Support for festivals and workers

Apr 1 2020 | By More

Festivals can repurpose existing grants

The Scottish government and Edinburgh Council have both said that Edinburgh’s August festivals can repurpose existing grants to ensure their future.

First Minister Nicola Sturgeon told the Holyrood parliament today, Wednesday 1 April 2020, that the cancelation of this year’s festivals was “a heartbreaking decision but absolutely the right one”.

She said “We have agreed that some Scottish Government support for the festivals can be used for different purposes, such as ensuring that freelancers and artists are still paid, and we will of course work with the festivals to ensure that they return even stronger next year.”

Sturgeon commits to support for Edinburgh festival at Holyrood. Pic: Screen-grab from Twitter.

Sturgeon was reinforcing and extending Culture Secretary Fiona Hyslop’s earlier statement on the decision.

Hyslop said: “I am committed to looking into support for seasonal staff who will suffer some of the greatest impact.

“The Scottish Government will work with the festivals and all partners to ensure they can build on their previous success and return to the stage in 2021.”

supporting the cultural sector

The Edinburgh Council has also committed to continuing the Council’s funding programmes supporting the cultural sector, and to this resource being “repurposed to help towards mitigating the impacts of the current pressures”.

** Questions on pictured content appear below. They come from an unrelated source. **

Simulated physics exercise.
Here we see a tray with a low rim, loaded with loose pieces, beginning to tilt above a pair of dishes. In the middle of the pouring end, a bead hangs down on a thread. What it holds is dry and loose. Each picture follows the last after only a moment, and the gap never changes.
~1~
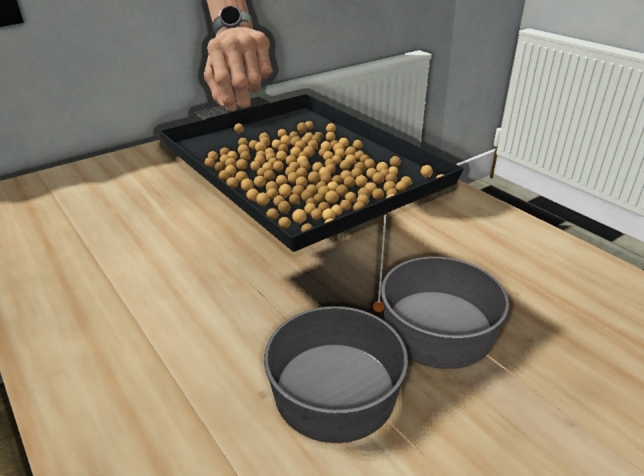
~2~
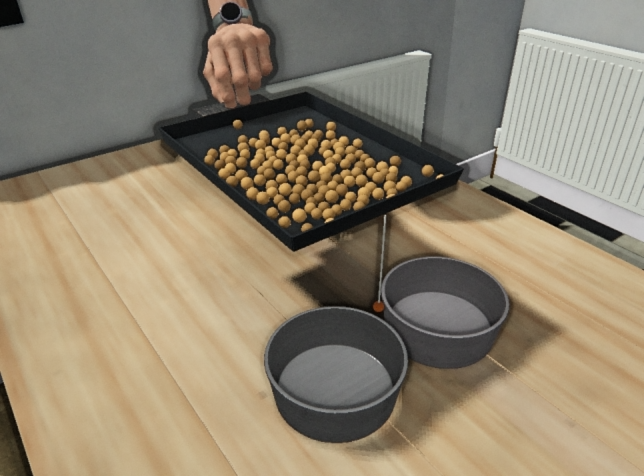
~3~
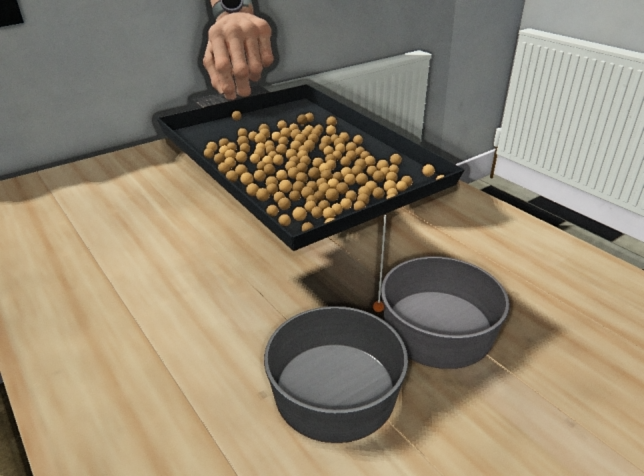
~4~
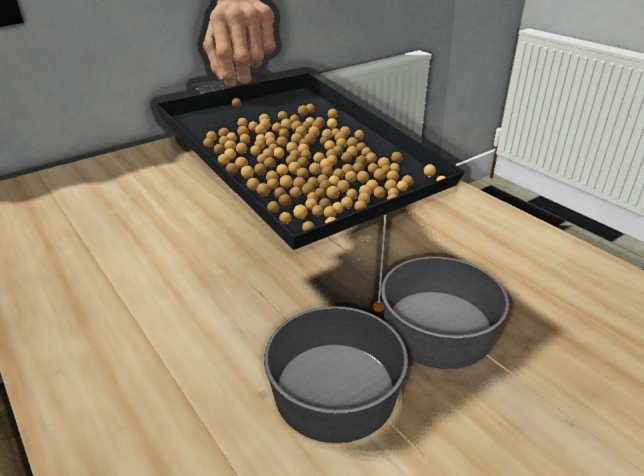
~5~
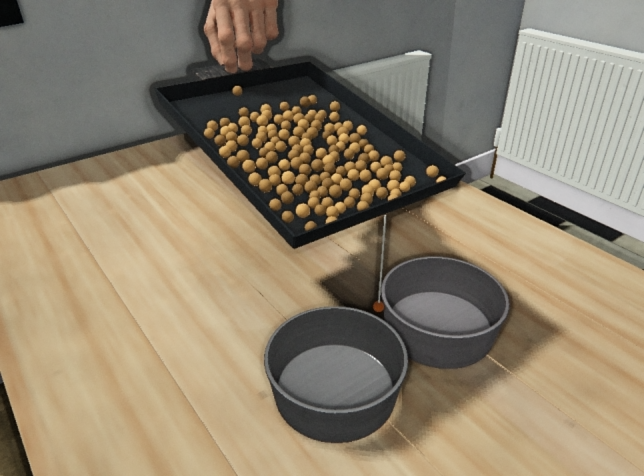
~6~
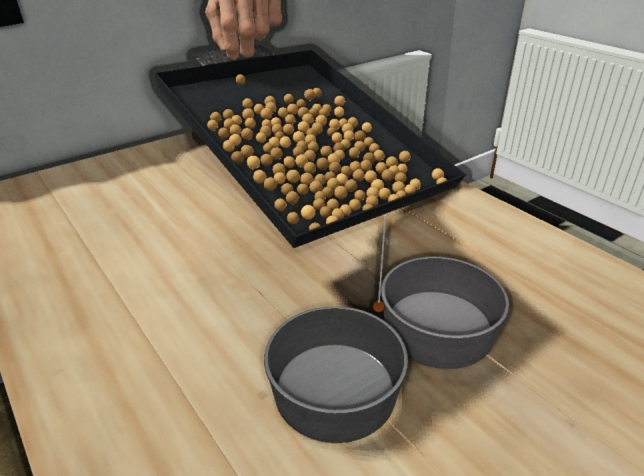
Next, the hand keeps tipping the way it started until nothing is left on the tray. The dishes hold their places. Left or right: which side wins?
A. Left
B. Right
Right.
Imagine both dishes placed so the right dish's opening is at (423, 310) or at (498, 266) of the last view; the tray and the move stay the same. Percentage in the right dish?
Trial 1: 70 percent; trial 2: 10 percent.
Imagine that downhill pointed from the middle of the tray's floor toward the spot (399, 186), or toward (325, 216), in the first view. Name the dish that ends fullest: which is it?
The first tilt favours the dish to the right, the second the dish to the left.
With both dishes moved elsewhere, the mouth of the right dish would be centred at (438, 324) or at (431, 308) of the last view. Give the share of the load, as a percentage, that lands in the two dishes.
Close to 80 in a hundred, followed by close to 80 in a hundred.
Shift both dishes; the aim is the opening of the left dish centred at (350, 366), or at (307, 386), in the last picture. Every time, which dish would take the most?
The dish to the right; the dish to the right.
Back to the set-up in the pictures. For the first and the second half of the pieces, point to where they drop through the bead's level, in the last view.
(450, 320) first, (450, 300) later.
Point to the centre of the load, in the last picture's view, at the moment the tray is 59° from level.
Centre estimate: (383, 166).
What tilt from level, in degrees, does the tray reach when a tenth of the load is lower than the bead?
80 degrees.
Just after the last frame, tray tipped steeply; almost all on the tray; just a few in the right dish; just a few outside both.
A moment on, tray tipped right over; about a tenth on the tray; roughly a quarter in the left dish; roughly half in the right dish; roughly a quarter outside both; about a tenth in the air.
Further on, tray tipped past a quarter turn; roughly a quarter in the left dish; roughly half in the right dish; roughly a quarter outside both.
When it is over, tray tipped past a quarter turn; roughly a quarter in the left dish; roughly half in the right dish; roughly a quarter outside both.
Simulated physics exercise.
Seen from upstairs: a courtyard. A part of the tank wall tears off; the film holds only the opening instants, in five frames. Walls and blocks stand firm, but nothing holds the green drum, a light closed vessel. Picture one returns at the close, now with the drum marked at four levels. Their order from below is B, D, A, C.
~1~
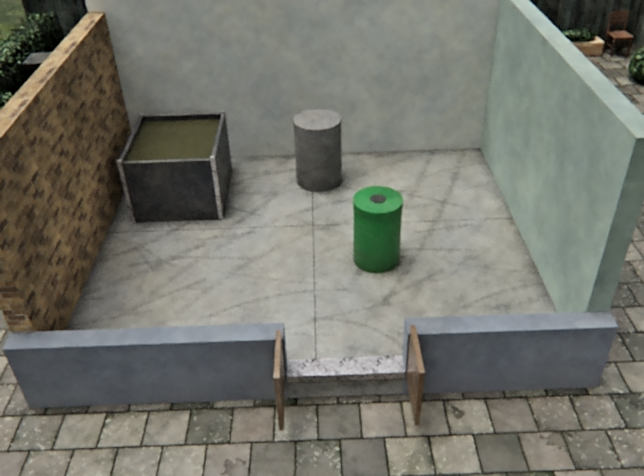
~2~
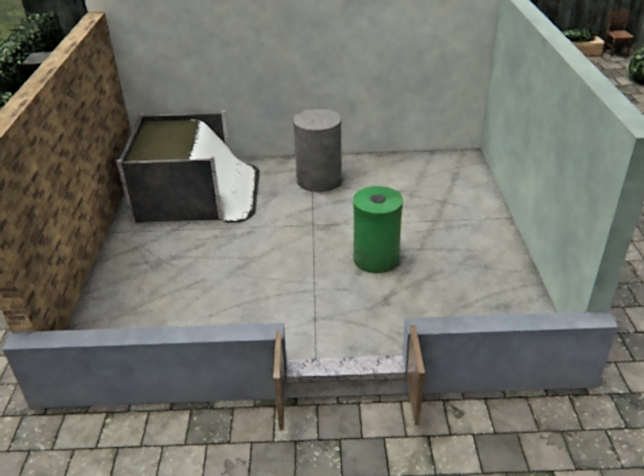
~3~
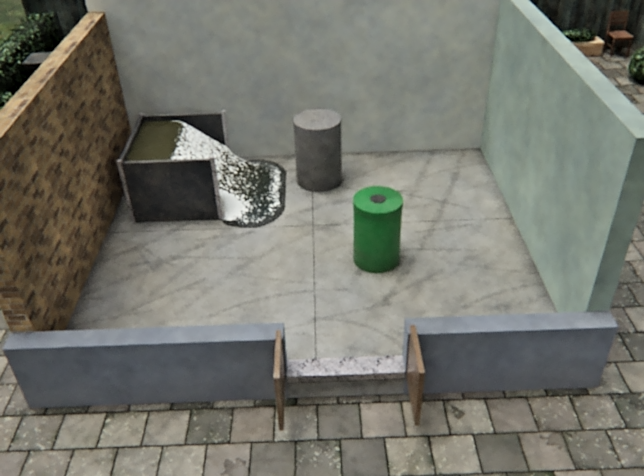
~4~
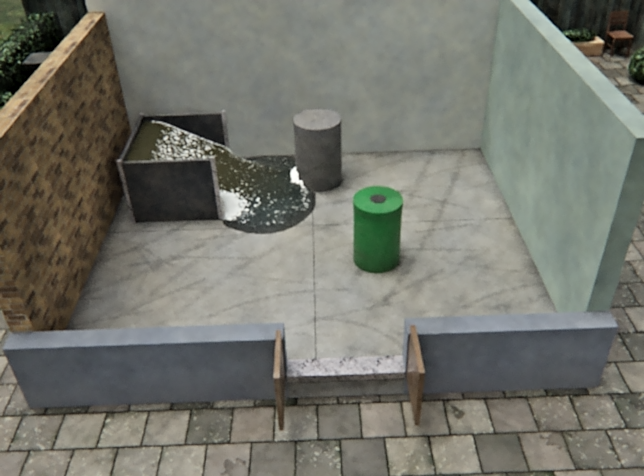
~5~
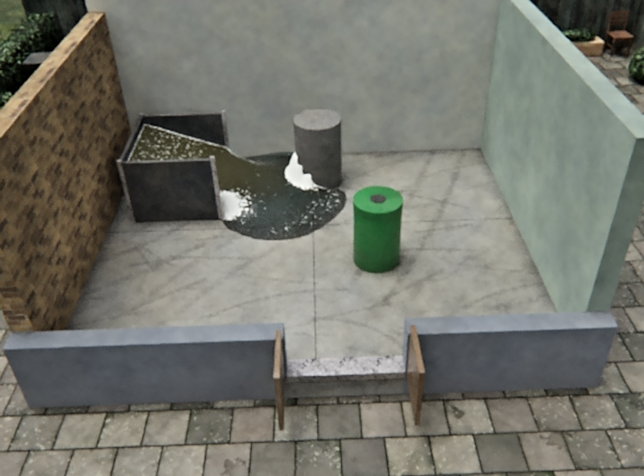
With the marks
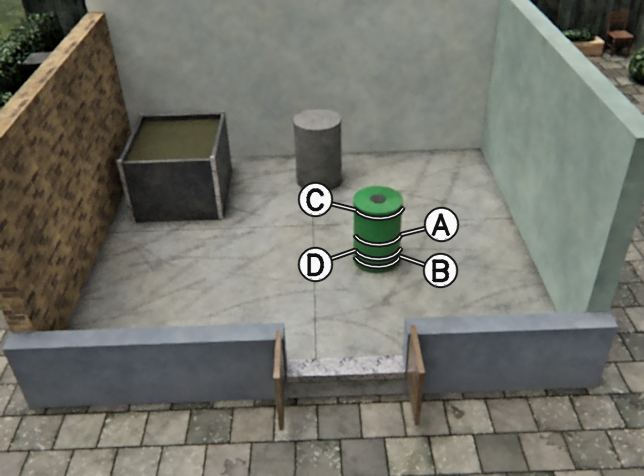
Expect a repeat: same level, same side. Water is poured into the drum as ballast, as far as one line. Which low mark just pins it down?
Go for A.
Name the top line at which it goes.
It is D.
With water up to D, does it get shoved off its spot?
Yes, it does.
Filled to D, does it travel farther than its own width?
No, less.
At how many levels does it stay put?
Two.
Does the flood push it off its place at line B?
Yes.
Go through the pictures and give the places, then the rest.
Lid of the green drum at (378, 199); tank full, its middle at (176, 141); open gate at (344, 324).
Water covers 3 % of the ground and is seen nearest the drum at (247, 210).
Water covers 6 % of the ground and is seen nearest the drum at (264, 221).
Water covers 9 % of the ground and is seen nearest the drum at (296, 217).
Lid of the green drum at (378, 199); water covers 13 % of the ground and is seen nearest the drum at (319, 221).
On the marked copy, A at (379, 244); B at (379, 266); C at (380, 218); D at (379, 259); from the bottom up B, D, A, C.
Choosing A, it does not move.
Choosing B, it is pushed about twice its own width away.
Choosing C, it does not move.
Choosing D, it is pushed about half its own width away.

The council’s cross-party leadership advisory panel agreed at its inaugural meeting on Tuesday 31 March, to progress the cultural grant funding.

The council will now release 70% of grant awards immediately. The balance of funding, which is normally released in Autumn each year, will be kept under regular review.

Councillor Adam McVey, the council leader, said: “We’re looking at every feasible option to help to sustain our key sectors, including the festivals, and have committed to honouring all grant payments due to our cultural partners for the current year, and to the repurposing of these, as required.

“By releasing the allocated grants to our Strategic Partners across the city we’re helping support them as far as possible through these exceptionally challenging times.”

mitigate the impact

For the Edinburgh Festival Fringe Society, chief executive Shona McCarthy said the society is “working hard to mitigate the impact of this decision on Fringe artists and audience members”.

In her statement announcing that the Fringe “will not go ahead as planned”, she said: “Today we are committing to refunding all participant registration fees, as well as refunding the Fringe tickets and Friends memberships purchased by our audience members.

“We are also offering participants who have already paid the alternative of rolling their show registration forward to the 2021 Fringe to cover an equivalent show listing.”

Edinburgh fringe venues appear to be responding in an appropriate fashion regarding participants. Summerhall, for example, says that it has “spoken with all companies who were due to participate and will refund their deposit payments in full”.

With regards tickets, venues seem to be taking shows off sale and refunding any ticket purchases made for the 2020 festival – minus booking fees.